The series was dispersed in the will of the 15th Duke of Medinaceli (who died in 1873, although the distribution did not begin until 1889 and, in some cases, was not completed until 1909). Three of them formed part of the lot awarded to María Fernández de Córdoba y Pérez de Barradas, married to Alfonso de Silva, Duke of Híjar, and were divided again in the following generation. The first-born, 17th Duke of Híjar, was awarded the portrait by Alessandro Scarlatti, a work that eventually went, along with the house of Híjar and the rest of the collection inherited from Medinaceli, to his granddaughter, the 18th Duchess of Alba, Cayetana Fitz-James Stuart y Silva, where it is still on display in the palace of Liria. The portraits of Mateo Sassano and Pietro Ugolini passed to his youngest son, the Duke of Almazán, and ended up on the market.

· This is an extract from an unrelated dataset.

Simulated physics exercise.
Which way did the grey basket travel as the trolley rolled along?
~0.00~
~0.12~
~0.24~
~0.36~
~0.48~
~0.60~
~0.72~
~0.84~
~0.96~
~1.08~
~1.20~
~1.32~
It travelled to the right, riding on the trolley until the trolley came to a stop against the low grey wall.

The former is now in the Museo de Artes Decorativas in Madrid and the latter in the Virginia Museum of Fine Arts.
This portrait by Filippo Schor was part of the lot awarded to the firstborn, Angela María Fernández de Córdoba y Pérez de Barradas, married to the Duke of Uceda y Escalona, later Duke and Duchess of Osuna, in whose lineage it has remained to the present day.

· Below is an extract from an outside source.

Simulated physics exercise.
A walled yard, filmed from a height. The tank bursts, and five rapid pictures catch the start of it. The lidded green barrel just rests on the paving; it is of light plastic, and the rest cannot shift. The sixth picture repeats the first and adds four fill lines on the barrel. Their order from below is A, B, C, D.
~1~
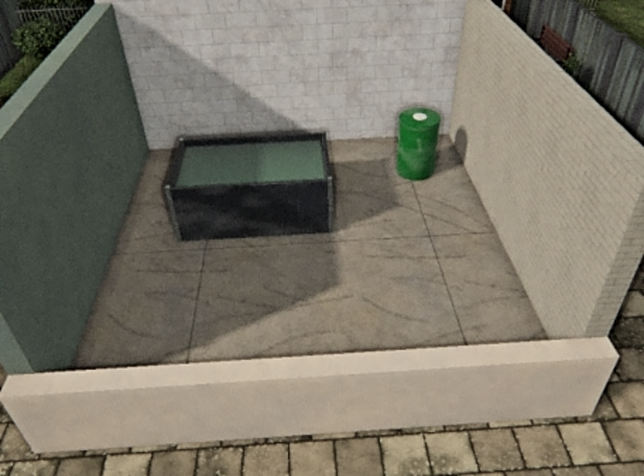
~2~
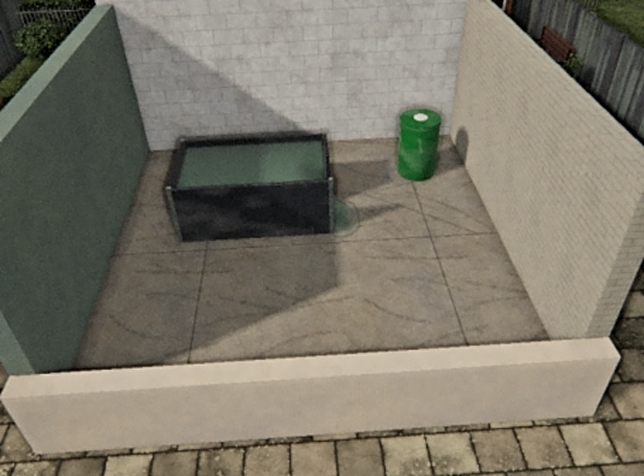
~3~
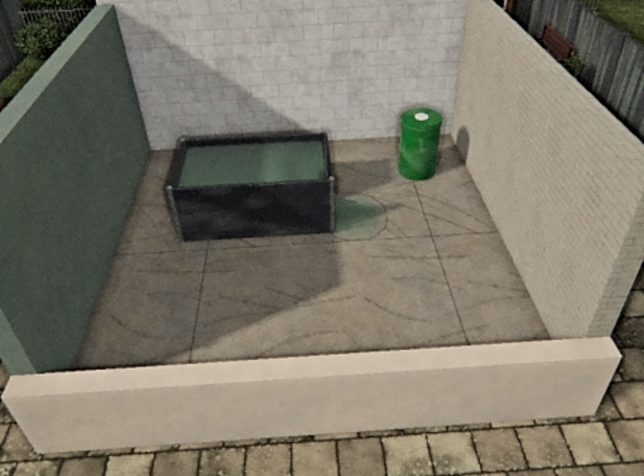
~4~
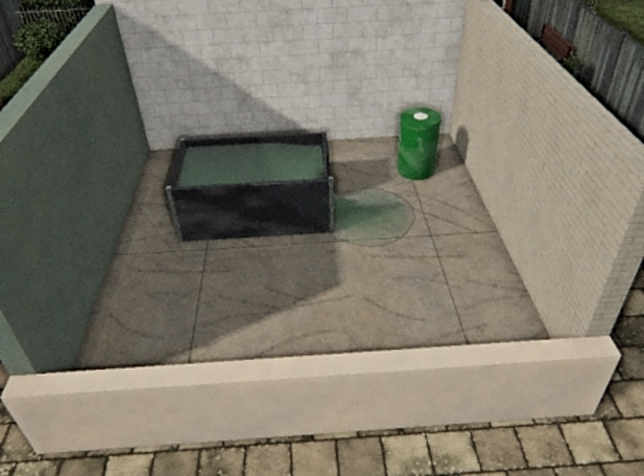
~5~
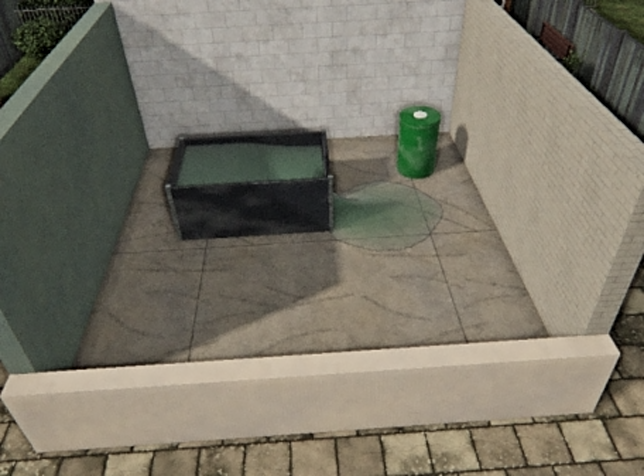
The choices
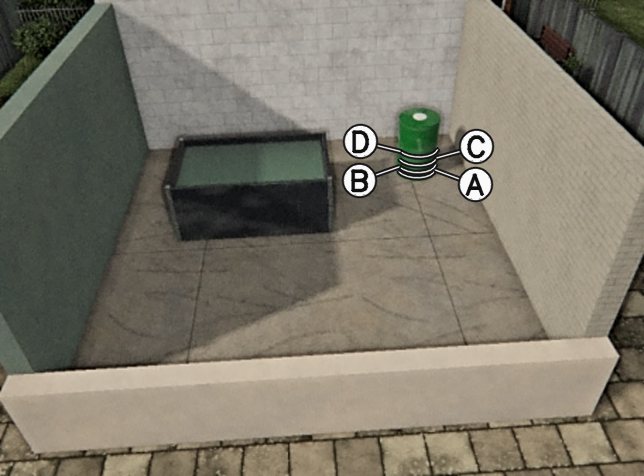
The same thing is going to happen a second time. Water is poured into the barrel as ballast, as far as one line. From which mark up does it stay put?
Level B.
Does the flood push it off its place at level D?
No, that is safe.
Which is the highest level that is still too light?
That is level A.
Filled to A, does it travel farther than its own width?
Yes, clearly.
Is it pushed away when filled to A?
Yes, that goes wrong.
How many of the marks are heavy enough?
Three.
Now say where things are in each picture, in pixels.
In the first picture, lid of the green barrel at (420, 117); tank full, its middle at (252, 164).
In the second picture, 1 % of the ground wet, in view closest to the barrel at (346, 203).
In the third picture, 3 % of the ground wet, in view closest to the barrel at (374, 202).
In the fourth picture, 5 % of the ground wet, in view closest to the barrel at (394, 196).
In the fifth picture, lid of the green barrel at (420, 115); 8 % of the ground wet, in view closest to the barrel at (409, 188).
On the marked copy, A at (419, 177); B at (420, 172); C at (420, 165); D at (421, 157); from the bottom up A, B, C, D.
Choosing A, it is pushed about twice its own width away.
Choosing B, it does not move.
Choosing C, it does not move.
Choosing D, it does not move.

Although it seems logical that the entire series was painted by a single artist, two have long been attributed to Francesco Solimena (Matheucho and Alessandro Scarlatti) and the other two to Paolo de Matteis. Solimena is not mentioned in any inventory of the house of Santisteban, although he must have had a relationship with the viceroy, according to what the latter wrote to Madrid in 1693: "the best painters in this city are Francisco Sol Mena and Pablo de Mathei [...] and both will be very happy to go to this court to serve His Majesty". Recently, Ricardo Lattuada and Nicola Spinosa have attributed the painting of Pietro Ugolino to Paolo de Matteis, a painter who was in the service of the 9th Count of Santisteban, for whom he painted a cycle of canvases still preserved in the church of the convent of the Poor Clares of Cocentaina, patron of his house.